Ganz so als gäbe es ein Wiener Naturell (oder gar eine Wiener Stadtpolitik), die der Musikalität zugewandt und förderlich wäre, kommt natürlich auch das Image der «Musikstadt Wien» in der Kampagne nicht zu kurz. «Musikstadt» wurde Wien nicht, wie oft suggeriert wird, durch eine lange Tradition des Musizierens, sondern durch handfeste städtische Identitätspolitik, die nach 1945 einen erneuten Höhepunkt erlebte. Österreich betrieb kulturellen Wiederaufbau und verpasste sich mit einer Hauptstadt, in der am allerliebsten musiziert, getanzt und Wein getrunken wurde, ein verharmlosendes Kleid. Und neben den Bergen war sogleich auch der zweite Grundstein für den Massentourismus gelegt. Die Historikerin und Kuratorin Martina Nussbaumer bezeichnet das Theater um die «Musikstadt Wien» in ihrem gleichnamigen Buch nicht nur als zentral für die städtische Identitätspolitik, sondern auch als «Unique Selling Proposition», als Standortvorteil im internationalen Städtewettbewerb. Zu diesem Buhlen um Standortvorteile gehören eine Menge sinnentleerter Marketing- und Bauprojekte, etwa die steuergeldschluckenden Bahnhofsneubauten, aber auch die Neugestaltung der Tonbandansagen in den Wiener Linien – keine schnarrende Stimme mehr durchs Mikrofon, sondern aalglatte und moralisierende Disziplinierung: Sie verzögern die Abfahrt; jemand anderer braucht diesen Platz vielleicht dringender als Sie; wir sind am Ziel. Kürzlich schloss ein U-Bahn-Fahrer in der Station Westbahnhof die Türen, räusperte sich statt loszufahren durchs Mikrofon und sagte mit dieser betont gelangweilten Stimme, die durch die Schule der Wiener Vorstadt gegangen ist: «Jetzt sog i Eana amoi wos. Wann Sie mi mit Ihrer vü zspäten Ein- und Aussteigerei sekkieren, fohr i hoid gor nimma weita. Kennan Sie si aussuachn.» Ein freudiges Aufatmen ging durch den Waggon.

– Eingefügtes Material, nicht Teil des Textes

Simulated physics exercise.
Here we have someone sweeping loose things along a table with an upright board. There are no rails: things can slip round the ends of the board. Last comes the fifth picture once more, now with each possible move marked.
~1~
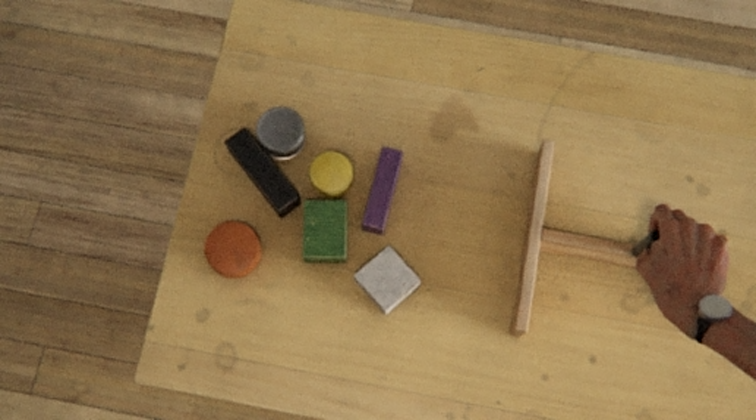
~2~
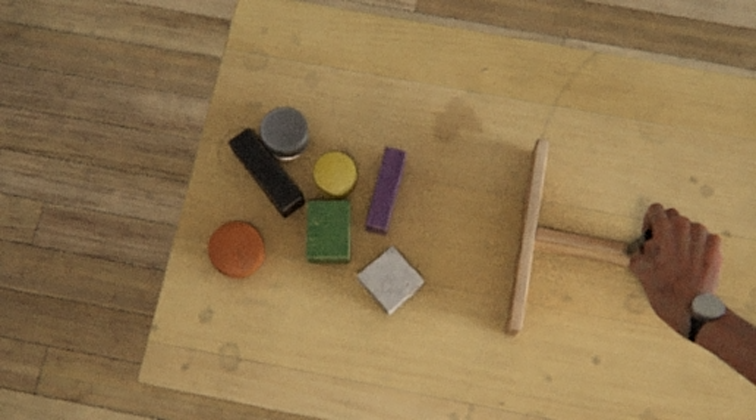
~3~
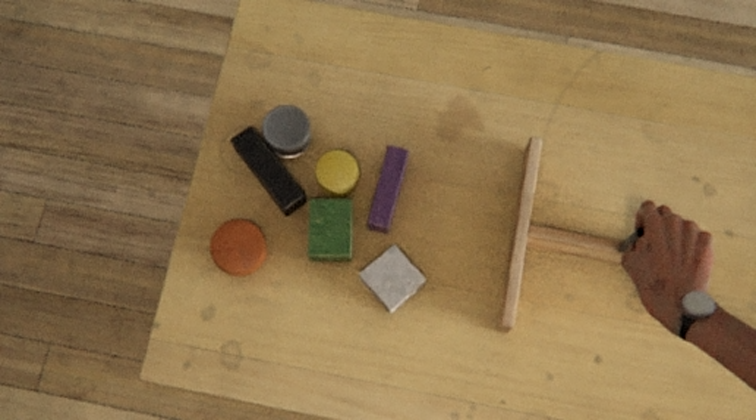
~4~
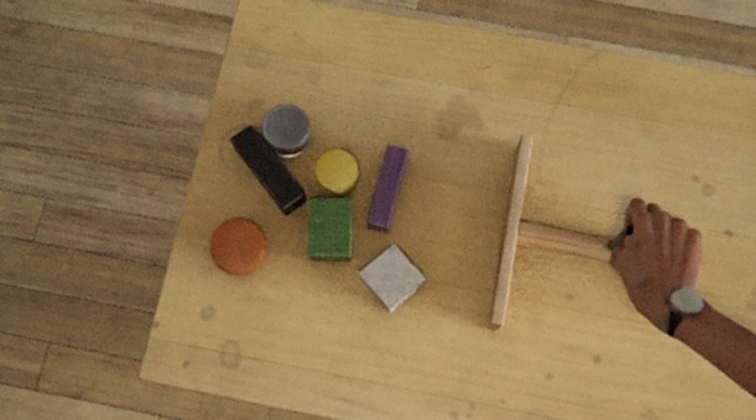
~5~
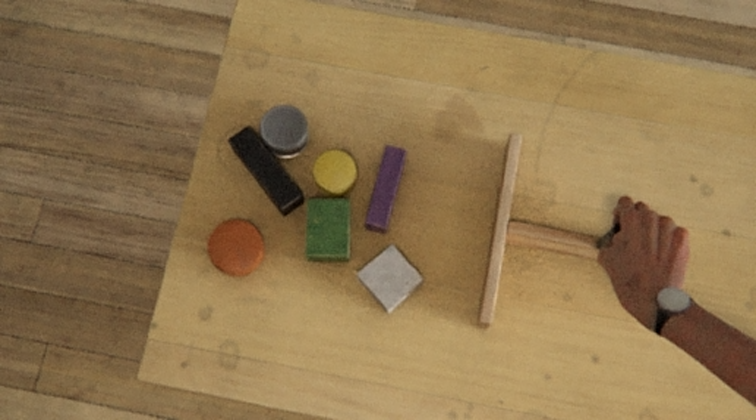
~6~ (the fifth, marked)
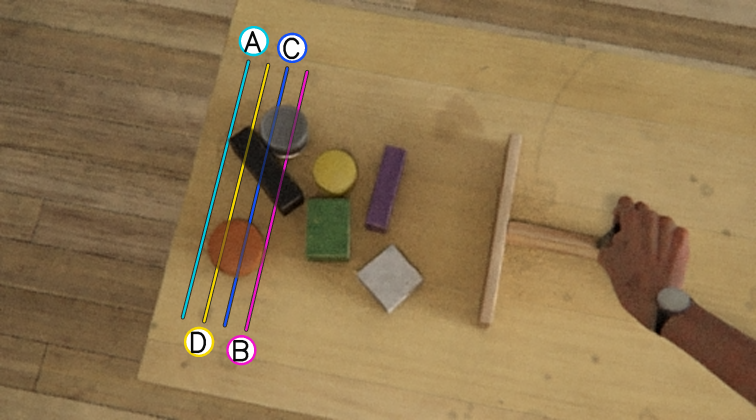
A hand slides an upright wooden board slightly left across a table toward seven small objects.
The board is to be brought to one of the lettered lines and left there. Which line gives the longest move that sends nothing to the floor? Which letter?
As far as mark B.
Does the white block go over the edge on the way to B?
No.
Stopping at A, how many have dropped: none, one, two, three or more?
In all, three or more.
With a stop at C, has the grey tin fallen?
By then, no.
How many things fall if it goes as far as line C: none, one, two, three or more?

Wie schön, endlich wieder mal aus tiefstem Herzen und ganz individuell gemaßregelt zu werden!

Während Wien die Kunstarbeit im öffentlichen Raum mit immer neuen Regulierungen immer bürokratischer gestaltet, freut sich der U-Bahn-Stars-Kooperationspartner «Buskers» darüber, «dass nun auch die Kultur- und Musikweltstadt Wien sich der Straßenkunst öffnet». «Buskers», ein Verein, der am Karlsplatz jährlich ein internationales Straßenkunst­festival ausrichtet, will laut Selbstbeschreibung Sprachrohr für Straßenkünstler_innen sein. Ob die Klientel ihm die Projektpartnerschaft mit den Wiener Linien auf der Haben-Seite verbucht, ist fraglich. Kommentare auf der Facebookseite lassen eher auf einen Schuss ins Knie schließen.

«Ich halte gar nichts von dieser Initiative», sagt die Akkordeonistin und Sängerin Maren Rahmann. «Statt windige Castings abzuhalten und damit in bessere und schlechtere Musik zu polarisieren, sollten lieber die Regulierungen gelockert werden.» Tini Trampler stellt Wien überhaupt ein schlechtes Zeugnis aus: «Straßenmusik und -kultur haben hier schon sehr lange keine Tradition mehr.» Trampler hat selbst Erfahrung als Straßenmusikerin, nicht nur in Wien, sondern auch in Paris und Toronto, Städten, die sie der Straßenkunst gegenüber als wertschätzend erlebt hat. Straßenmusik gehört nicht nur zum Stadtbild, findet Trampler, sondern auch zur guten Ausbildung jeder Musikerin: «Man lernt sehr viel auf der Straße. Man muss mit dem Augenblick und dem Publikum umgehen können. Auf den großen Bühnen lernt man das nicht.» Dass ausgerechnet in Wien so eine bochene Kampagne initiiert wird, wundert sie nicht weiter: «Es gibt einfach keine Erfahrung mit Straßenmusik. Es gibt keinen Raum für nomadische Kulturen, sondern nur für Reglementierungen, Lärmbelästigung und Auflagen.»

Musikalisches Bettelverbot.

Das bestätigen auch die Erfahrungen, die in der Rechtsberatung der Bettellobby zusammengetragen werden. Hierher kommen Menschen, die fürs Betteln und andere geldeinbringende Aktivitäten auf der Straße bestraft werden. Etwa Sänger_innen, die mit ihrem Gesang den Ausgang «blockieren» und mit hohen Strafen nach dem Eisenbahngesetz belegt werden, oder Leute, deren Musikinstrumente von der Polizei als «Mittel zum aggressiven Betteln» konfisziert werden. So groß scheint der Bedarf an subjektiver Sicherheit dann offensichtlich doch nicht zu sein, dass man die Musizierenden einfach musizieren ließe, auf und unter den Straßen der Musikweltstadt.